Saman e i suoi fratelli: investiamo in civiltà
mercoledì 2 giugno 2021

La vicenda di Saman Abbas, la ragazza di origini pachistane di Novellara scomparsa, forse uccisa, per non aver accettato un matrimonio combinato con un cugino nel lontano Paese d’origine dei genitori, sembra fatta apposta per rilanciare lo schema dello scontro di civiltà. Da una parte noi, moderni e civilizzati, dall’altra loro, retrogradi e patriarcali, specie se musulmani: cultori di una visione della famiglia che s’impone sui singoli, irriguardosi del diritto di autodeterminazione delle figlie, desiderosi di vivere nel mondo occidentale senza abbandonare usi e costumi dei luoghi di provenienza. Due sono i modi prevalenti per esorcizzare il problema. Uno è quello di minimizzarlo, riducendolo a sporadica eccezione. L’altro è quello di ingigantirlo, ergendolo a simbolo dell’impossibilità d’integrare le popolazioni immigrate, soprattutto se così 'lontane' culturalmente e religiosamente dal nostro stile di vita.

Non è neppure vero che le autorità italiane, e nella fattispecie i servizi sociali locali, non si siano occupate del caso. Arrivata nel 2015, Saman era stata accolta alla scuola media e seguita nell’apprendimento dell’italiano, arrivando a conseguire agevolmente la licenza media. Dopo aver denunciato il tentativo di imporle un matrimonio indesiderato, Saman è stata accolta in comunità. Raggiunta la maggiore età, è stata lei a voler tornare in famiglia, probabilmente convinta da promesse rassicuranti. Forse, con il senno di poi, si sarebbe potuto tentare di dissuaderla, di farla riflettere di più, di seguirla una volta rientrata a casa, ma non si può affermare che la sua vicenda sia stata colpevolmente ignorata.

Dobbiamo domandarci allora che cosa non ha funzionato, e quali strategie si possano adottare per evitare che storie del genere – cerchiamo fino all’ultimo di evitare di parlare di tragedie – abbiano a ripetersi.
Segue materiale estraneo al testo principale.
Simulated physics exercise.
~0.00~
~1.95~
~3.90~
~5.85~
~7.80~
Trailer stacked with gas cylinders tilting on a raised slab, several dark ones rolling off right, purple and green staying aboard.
Va rilevato, anzitutto, che i matrimoni fra cugini rimangono una consuetudine diffusa nell’area del Medio Oriente allargato. I gruppi familiari, là dove lo Stato offre poco ai suoi cittadini o addirittura li opprime, rappresentano di fatto un fattore di protezione sociale imprescindibile, che tende a consolidarsi mediante le alleanze matrimoniali. In secondo luogo, gli emigrati in Occidente acquistano in patria un prestigio che consente loro, fra l’altro, di negoziare matrimoni vantaggiosi. Un traguardo qui raggiungibile per pochi di loro.

Rispetto a questi fattori di attaccamento al mondo di provenienza, l’esperienza in Italia spesso ha offerto poco in termini di integrazione sociale e apprendimento culturale. Il lavoro, il più delle volte in agricoltura e al prezzo dell’isolamento in un cascinale. Una vita segregata, con pochi contatti con il mondo esterno. L’uscita dal sistema educativo per Saman, una volta conclusa la scuola media. È una storia come tante, e per fortuna molte altre non finiscono così male. Ma resta che il nostro Paese, con le sue istituzioni, a partire dalla scuola – come ha sottolineato su queste pagine domenica 30 maggio Francesco D’Agostino – non investe a sufficienza sulle tante Saman che oggi lo abitano, e sulle loro famiglie, per fornire loro una prospettiva attraente di radicamento in Italia. Non investiamo abbastanza sulla mediazione culturale e sociale. Non si punta abbastanza sulle associazioni, formate da immigrati, miste, o a base italiana, che potrebbero aiutare le famiglie ad aprirsi e le Saman d’Italia a uscire dal guscio. Non si valorizza il contributo delle comunità religiose che potrebbero accompagnarle. Spesso nemmeno ci si rende conto che in Italia abitano circa sei milioni d’immigrati – tra cui oltre un milione di giovani di seconda generazione – quando discutiamo di Pnrr, di scuola da rilanciare, di formazione professionale da riscoprire, di periferie da rammendare.

Il caso Saman è e rimarrà minoritario. Ma dovrebbe accendere una spia ulteriore su quanto sia importante, nel progettare il rilancio del Paese, lavorare per superare sperequazioni e tensioni sociali, collocare la questione dell’integrazione delle minoranze immigrate tra le priorità su cui investire con lungimiranza.